Parts of a Tire

Tires are a driver’s only contact with the road, transferring actions such as steering, braking, accelerating, and turning. They are specifically chosen for each vehicle, making tires one of the most important safety features on a car, truck, or crossover. See your Certified Service experts for tips and helpful advice so you can make an informed decision on the right tires for you.



Tires are made up of many different parts, and it’s important to understand how they work.

A. Belts
Rubber-coated layers of steel, fiberglass, rayon, and other materials located between the tread and plies, crisscrossing at angles, hold the plies in place. Belts provide resistance to punctures and help treads stay flat and in contact with the road.

B. Sipes 
Sipes are special treads within the tread that improve traction on wet, dirty, sandy, or snowy road surfaces.

C. Tread 
The portion of the tire that comes in contact with the road.

D. Grooves 
The spaces between two adjacent tread ribs are also called tread grooves. These allow water to escape effectively.

E. Shoulder 
The outer edge of the tread that wraps into the sidewall area.

F. Sidewall 
The sidewall of the tire protects cord plies and features tire markings and information such as tire size and type.

G. Inner Liner 
This is the innermost layer of a tubeless tire that prevents air from penetrating the tire.


Since tires play a major role in establishing the performance and handling characteristics of a vehicle, many manufacturers require their tire suppliers to identify their Original Equipment (OE) tires with symbols or codes branded on the sidewalls.
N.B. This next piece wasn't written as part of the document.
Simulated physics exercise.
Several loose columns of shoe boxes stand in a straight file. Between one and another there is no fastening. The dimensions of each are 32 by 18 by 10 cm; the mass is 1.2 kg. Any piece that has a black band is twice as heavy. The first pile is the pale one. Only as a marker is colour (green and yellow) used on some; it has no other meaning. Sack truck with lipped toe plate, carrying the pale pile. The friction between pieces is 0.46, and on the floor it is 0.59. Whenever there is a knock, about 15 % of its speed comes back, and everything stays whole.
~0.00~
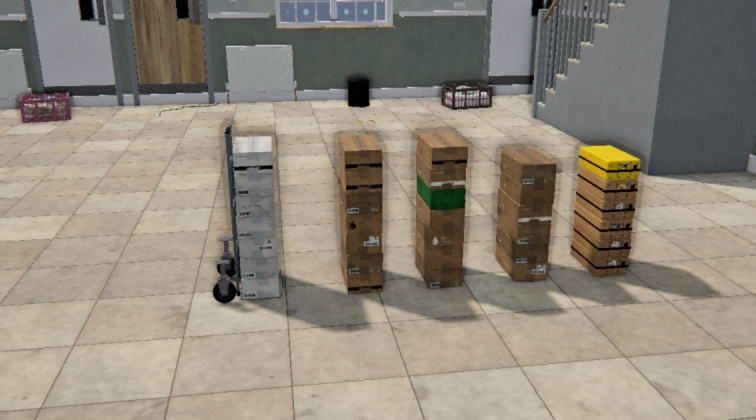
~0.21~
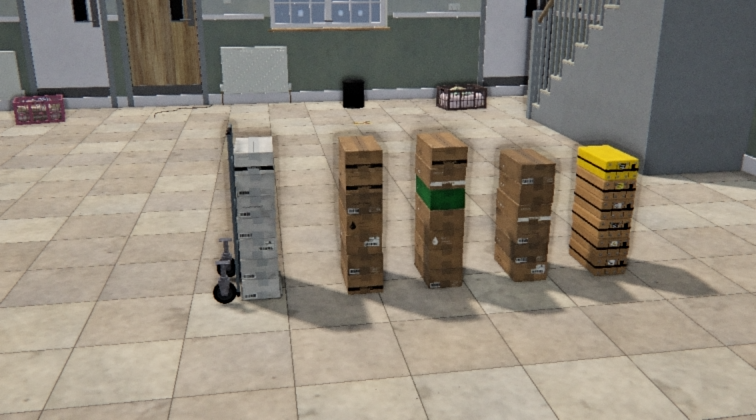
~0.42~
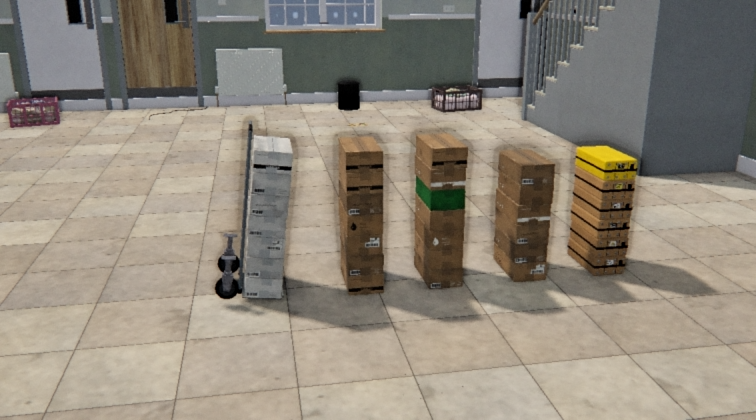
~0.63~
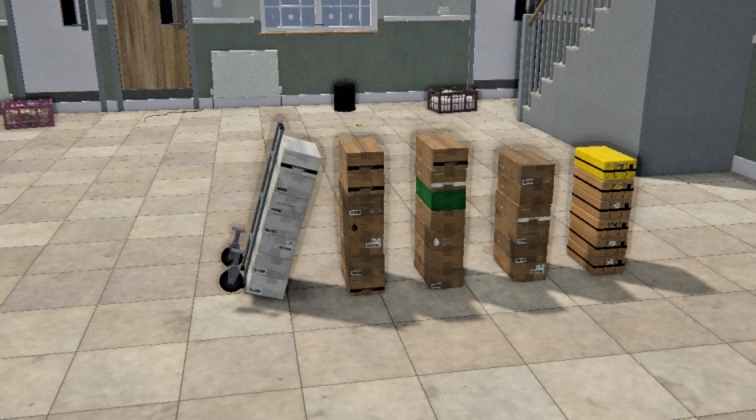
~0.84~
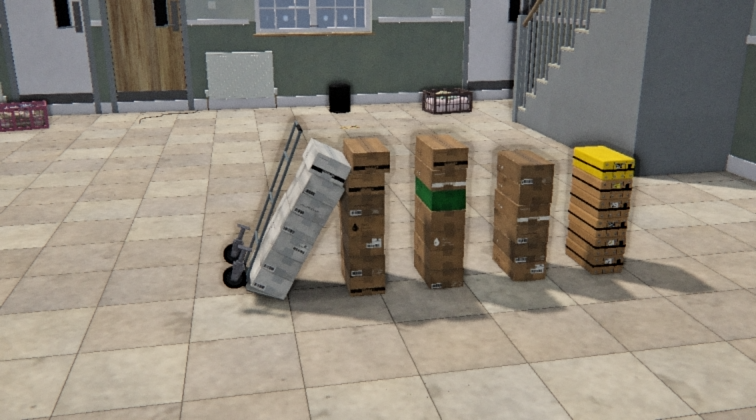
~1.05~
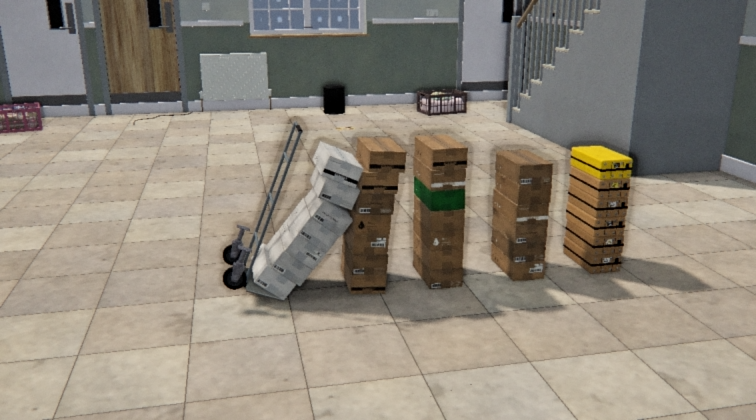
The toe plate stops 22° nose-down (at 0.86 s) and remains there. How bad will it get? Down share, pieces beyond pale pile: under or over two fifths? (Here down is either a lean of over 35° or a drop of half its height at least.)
Over.
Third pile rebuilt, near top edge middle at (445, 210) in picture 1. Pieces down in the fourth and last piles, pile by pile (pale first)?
Counts down - fourth: 0; last: 0.
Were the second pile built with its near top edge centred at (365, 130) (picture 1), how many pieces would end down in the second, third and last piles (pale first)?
In that case second 8, third 7, last 6.
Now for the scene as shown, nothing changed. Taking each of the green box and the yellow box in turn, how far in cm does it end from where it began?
Moved: Green 65, yellow 120.
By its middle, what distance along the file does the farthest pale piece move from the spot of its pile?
It ends some 90 cm away.
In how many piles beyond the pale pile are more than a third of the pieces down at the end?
Tally: 4.
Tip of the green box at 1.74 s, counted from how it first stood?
Around 15° from its start.
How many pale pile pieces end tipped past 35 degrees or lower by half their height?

The goal is to make it easier for owners to identify and select exact replacements when their OE tires wear out. The information provided below will allow you to decode the information on a tire sidewall and help you make the right choice in replacement tires. And your Certified Service experts are always there to answer your questions and provide helpful advice.

A. Tire Size 
The tire size is a combination of letters and numbers used to define a particular tire’s width, height, aspect ratio, construction type, and service description.

B. Maximum Cold Inflation Load Limit 

This information tells the maximum load that can be carried and the maximum pressure needed to support that load. Please note that you should always inflate your tires to the pressure noted on the tire pressure placard (typically located on your driver door frame) or in your Owner’s Manual. To find more information on tire pressure and inflation, click here.

C. Tire Performance Criteria Specification (TPC Spec)
Most OE tires designed to GM’s specific tire performance criteria have a TPC spec code molded onto the sidewall. GM’s TPC specs meet or exceed all federal safety guidelines.
D. Winter Tire Symbol
Tires designed specifically for use in winter conditions (snow, slush, ice, and low temperatures) feature a three-peak mountain snowflake symbol.